CIR Vs Rufino Tax Digest
CIR Vs Rufino Tax Digest
CIR Vs Rufino Tax Digest
Facts:
Private respondents ( RUFINOS: Vicente, Remedios, Ernesto, El vira, Rafael) were
majority stockholders of the defunct Eastern Theatrical INC Co., a corporation
organized in 1934 for a period of 25 years termination on Ja. 25, 1959. It had an
original capital stock of P 500K which was increased in 1949 to P 2 million and was
organized to engage in the business of operating theaters, opera houses, places of
amusement and other related business and enterprises , more particularly the Lyric
and Capitol Theaters in Manila. The president of the corportation ( OLD
Corporation ) during the year in question was Ernesto Rufino.
The same private respondents are also the majority and controlling stockholders of
another corporation , the Eastern Theatrical Co which was organized on Dec. 8,
1958, for a term of 50 years , with authorized capital stock of P200K. The
corporation is engaged in the same kind of business as the OLD corporation.
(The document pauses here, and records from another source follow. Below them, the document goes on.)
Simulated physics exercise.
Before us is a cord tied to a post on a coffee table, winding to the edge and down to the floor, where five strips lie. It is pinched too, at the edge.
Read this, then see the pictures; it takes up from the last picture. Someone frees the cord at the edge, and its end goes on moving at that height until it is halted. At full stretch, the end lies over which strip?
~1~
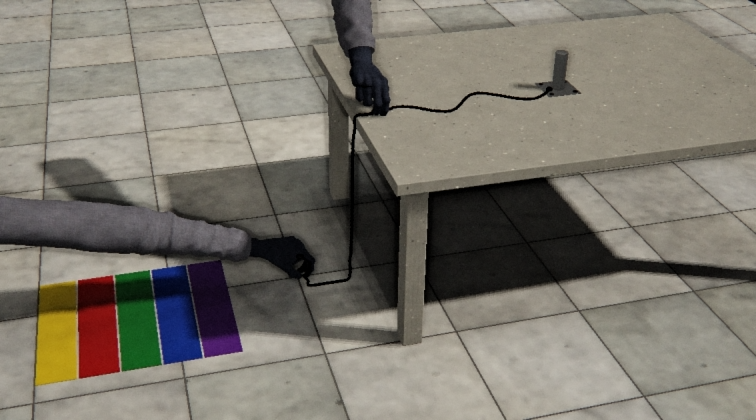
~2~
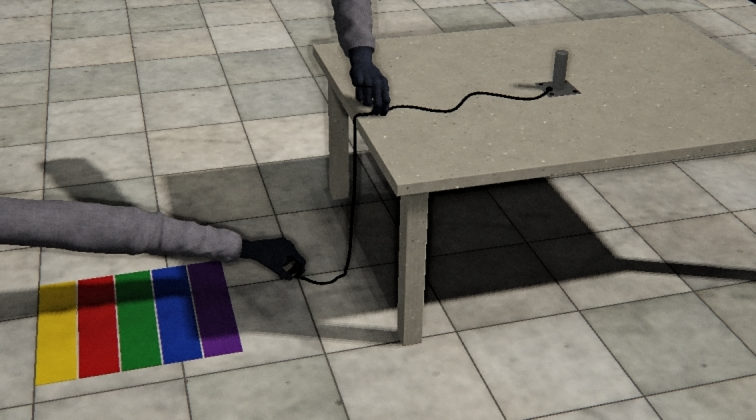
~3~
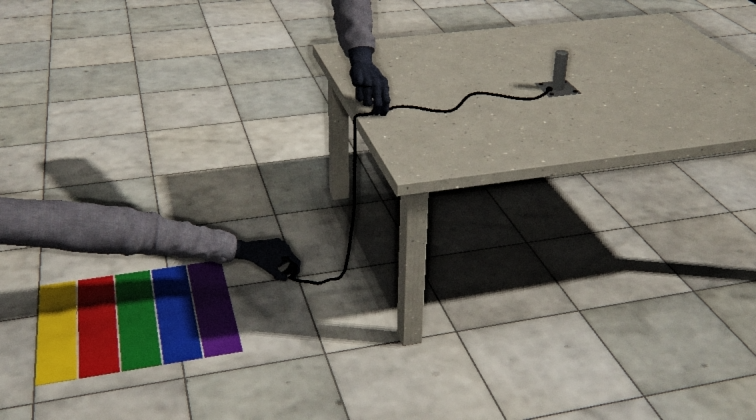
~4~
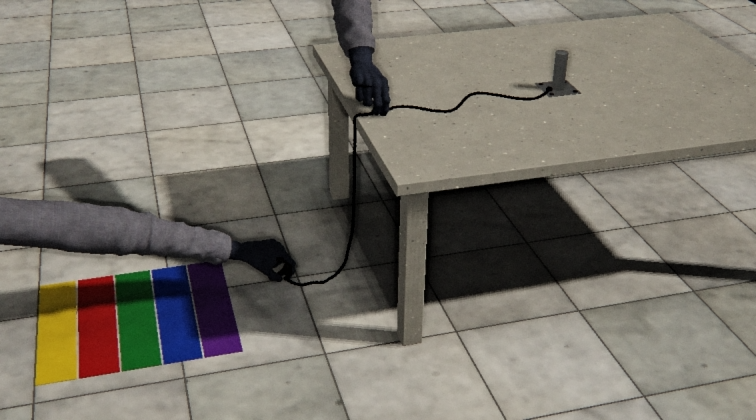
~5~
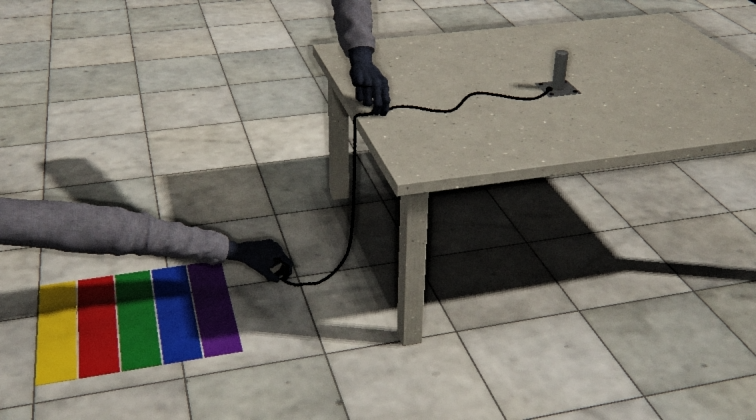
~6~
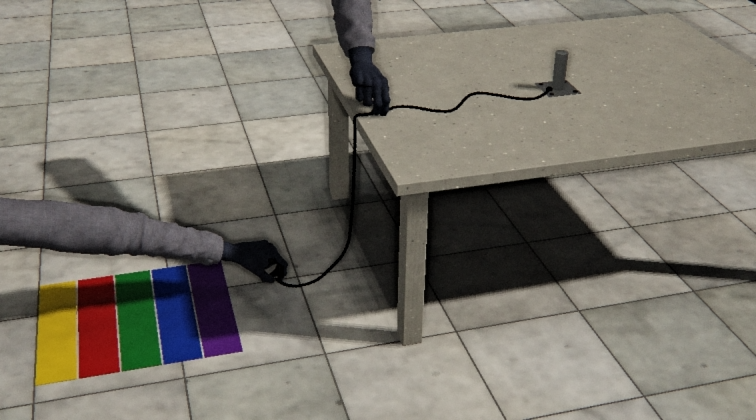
Over the green strip.
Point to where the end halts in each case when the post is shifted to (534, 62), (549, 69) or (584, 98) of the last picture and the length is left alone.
Roughly (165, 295), (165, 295) and (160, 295), try by try.
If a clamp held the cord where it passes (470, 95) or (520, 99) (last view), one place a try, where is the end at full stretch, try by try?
(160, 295); (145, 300).
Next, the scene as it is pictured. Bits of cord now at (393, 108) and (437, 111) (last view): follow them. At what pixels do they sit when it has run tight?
They go to (362, 115) and to (406, 109).
Early on, end near (215, 288); over purple.
Midway, end near (166, 295); over blue.
At the end of the slack, end near (138, 300); over green. It gets as far as the green strip.
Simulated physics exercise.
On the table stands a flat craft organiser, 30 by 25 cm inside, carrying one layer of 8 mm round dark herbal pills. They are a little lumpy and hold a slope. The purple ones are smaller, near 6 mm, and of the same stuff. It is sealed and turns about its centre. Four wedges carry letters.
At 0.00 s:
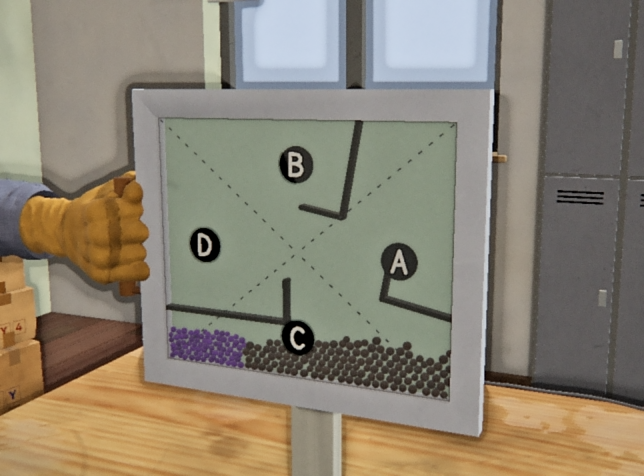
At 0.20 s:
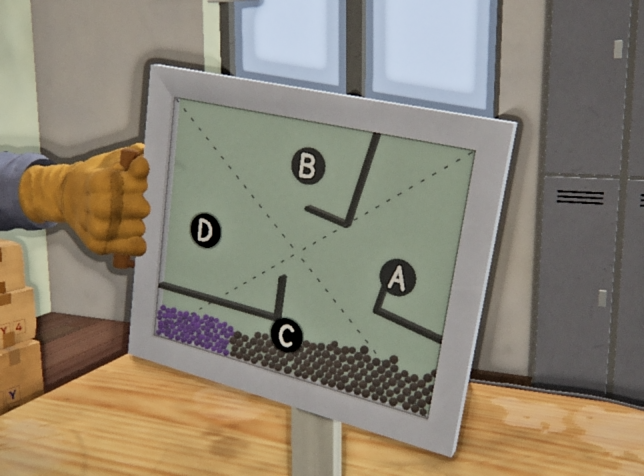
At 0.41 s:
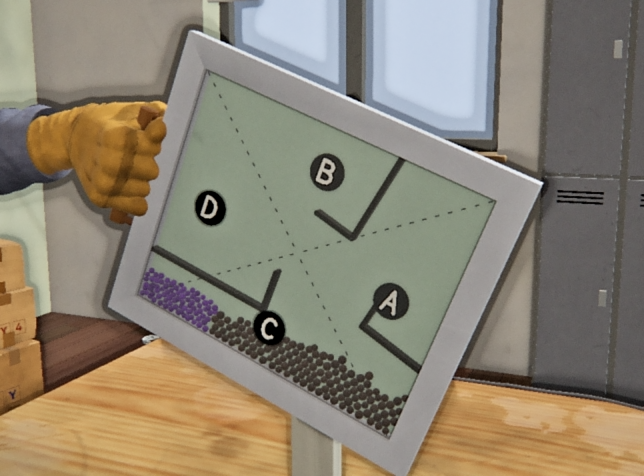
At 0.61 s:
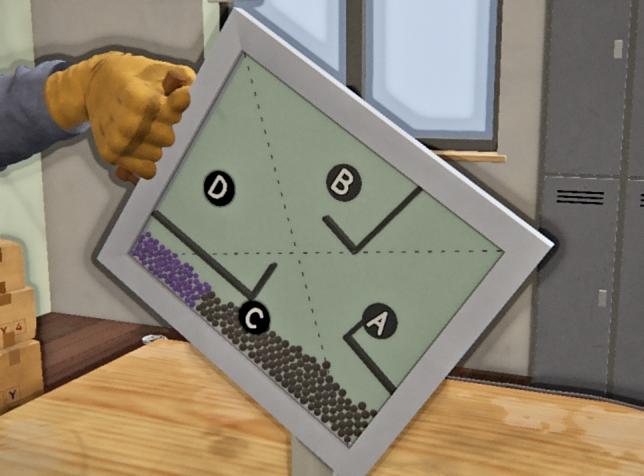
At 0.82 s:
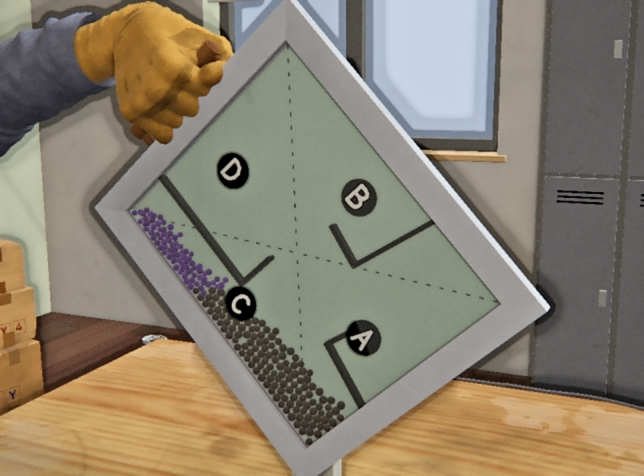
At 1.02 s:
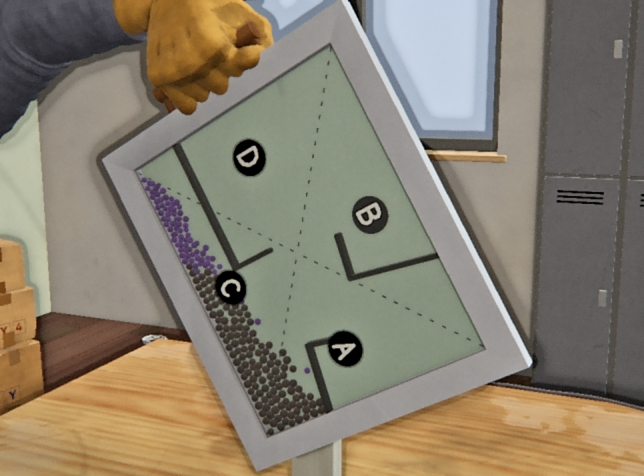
A gloved hand at the left turns a grey-framed, pale green panel steadily clockwise on its stand, from level to steeply tilted, above a wooden table seen from the front by a still camera. Inside are dark angled walls, dashed diagonals and black discs lettered A to D. Small purple pieces at left and dark ones beside them ride round with the panel, a few purple ones slipping rightward among the dark.
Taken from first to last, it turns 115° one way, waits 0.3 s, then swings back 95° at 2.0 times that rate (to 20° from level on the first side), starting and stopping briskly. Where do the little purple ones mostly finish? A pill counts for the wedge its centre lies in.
Answer: A.
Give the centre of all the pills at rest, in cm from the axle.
About 9 cm right and 8 cm below.
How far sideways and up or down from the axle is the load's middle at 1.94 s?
About 9 cm left and 6 cm below.
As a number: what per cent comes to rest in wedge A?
Roughly 70 per cent.
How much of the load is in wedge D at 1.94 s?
Roughly 0 per cent.
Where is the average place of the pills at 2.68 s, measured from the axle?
Some 3 cm right and 11 cm below.
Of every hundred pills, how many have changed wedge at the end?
Some 60 per cent.
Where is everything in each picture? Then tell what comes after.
The first picture shows level; about 210 pills; pills centred (291, 356); top one (377, 341); A (399, 262), B (296, 165), C (298, 338), D (205, 245).
The second picture shows turned 8° clockwise; pills centred (277, 352); top one (163, 308).
The third picture shows turned 22° clockwise; pills centred (256, 340); top one (152, 271); wall ends (277, 272), (318, 212), (379, 302).
The fourth picture shows turned 35° clockwise; pills centred (240, 327); top one (148, 235).
The fifth picture shows turned 48° clockwise; pills centred (236, 321); top one (147, 210).
The sixth picture shows turned 61° clockwise; pills centred (228, 311); top one (144, 180); A (345, 349), B (370, 215), C (231, 288), D (249, 158).
After 1.94 s, it stands 115° clockwise; the pills' middle is 9 cm left of and 6 cm below the centre; A 55 %, C 40 %; small ones, A 70 %, C 25 %.
After 2.68 s, it stands 67° clockwise; the pills' middle is 3 cm right of and 11 cm below the centre; A 65 %, B 10 %, C 30 %; small ones, A 80 %, B 15 %, C 5 %.
After 3.12 s, it stands 20° clockwise; the pills' middle is 9 cm right of and 8 cm below the centre; A 70 %, C 30 %; small ones, A 95 %, C 5 %.
Settled by 3.6 s, it stands 20° clockwise; A 70 %, B 0 %, C 30 %, D 0 %; small ones, A 95 %, C 5 %.
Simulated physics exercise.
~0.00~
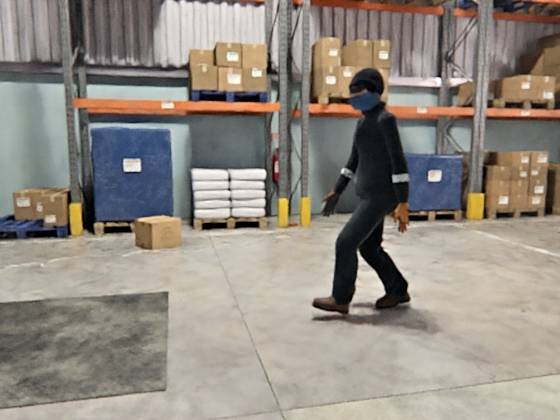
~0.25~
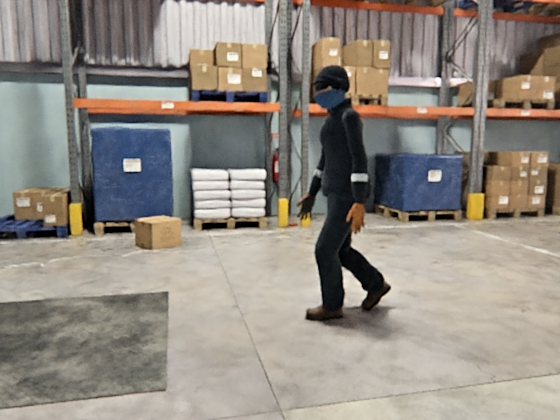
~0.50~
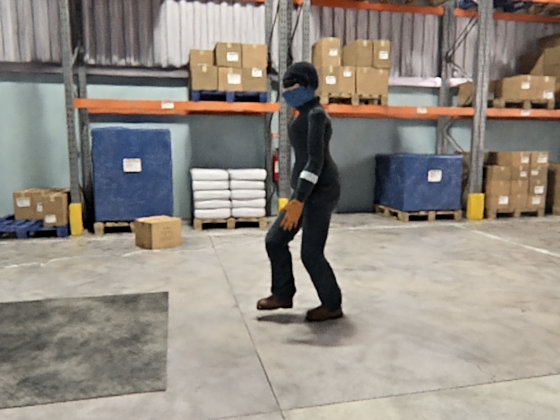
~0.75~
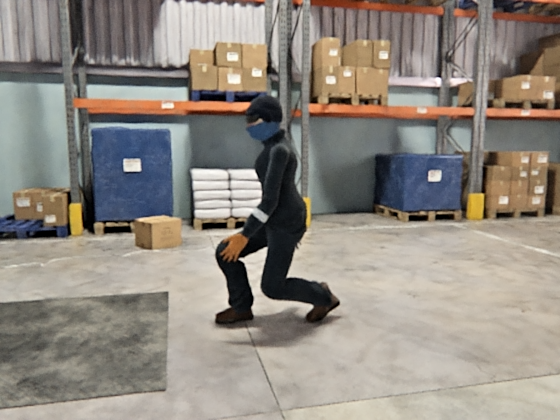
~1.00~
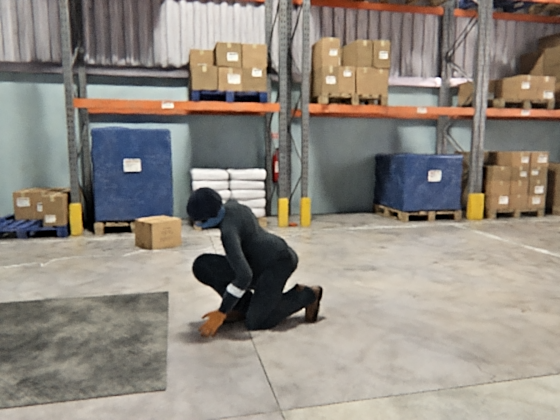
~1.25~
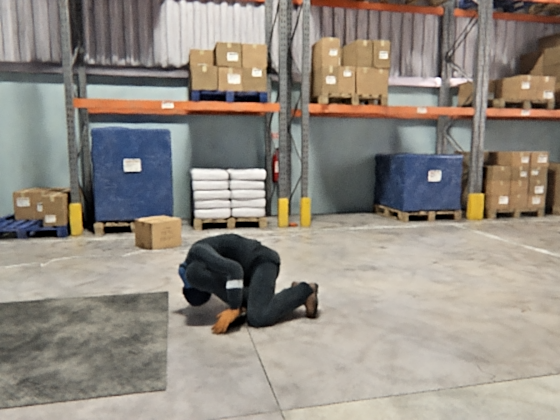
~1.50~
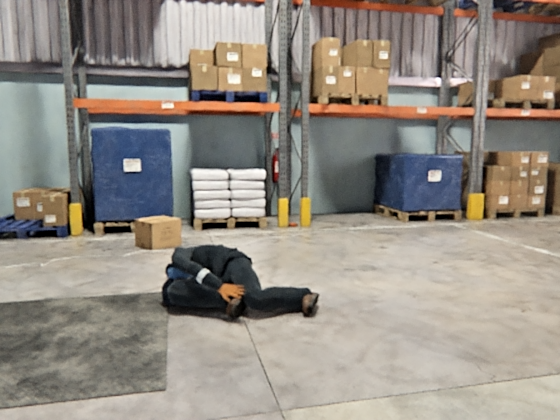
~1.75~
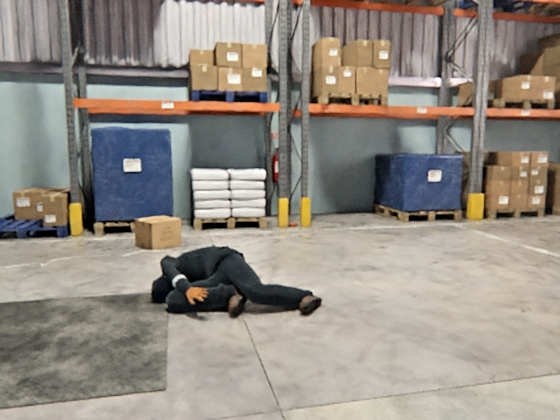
In a warehouse with stacked boxes and pallets, a person in dark clothes and orange gloves walked left toward a black mat, sank to the knees, folded forward and ended up lying curled on the floor, chest and hips short of its near edge.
In a special meeting of stockholders of the OLD corporation in Dec. 1958, a
resolution was passed authorizing the OLD corporation to merge with NEW
corporation by transferring its business, assets, good will and liabilities to the latter,
which in exchange would issue and distribute to shareholders of the OLD
corporation one share for each share held by them in said corporation. It was
expressly declare that the merger of the OLD corp and NEW corp was necessary to
continue the exhibition of moving pictures at the Lyric and Capitol even after
expiration of the corporate existence of the OLD corp. , in view of its pending
booking contracts, not to mention its collecting bargaining agreements with its
employees.
Pursuant to said resolution, a deed of assignment providing the conveyance and
transfer of the OLD to the NEW corp in exchange of the latters shares of stock to be
distributed among the share holders on the basis of one stock for each stockholder
held in the OLD corp. Thereafter, the resolution was duly approved by the
stockholders of the NEW CORP in special meeting in 1959. The deed of assignment
has retroactive effect on Jan. 1, 1959.
BIR examined later the series of transactions made by the private respondents. BIR
averred that the merger was not undertaken for a bonafide business purpose but
merely to avoid liability for capital gains tax on the exchange of the OLD for the new
shares of stock . Accordingly, CIR imposed the deficiency assessments against the
private respondents. Private respondents requested for reconsideration but it was
denied.
Petitioner further posited that the deed of assignment concluded was intended
merely to evade the burden of taxation, the petitioner pointed out that the NEW
corp did not actually issue stocks in exchange of the properties of the OLD corp. and
that the exchange was only on the paper. Consequently, as there was no merger,
the automatic dissolution of the OLD corp on its expiry date resulted in its
liquidation , for which the respondents are now liable in taxes on their capital gains.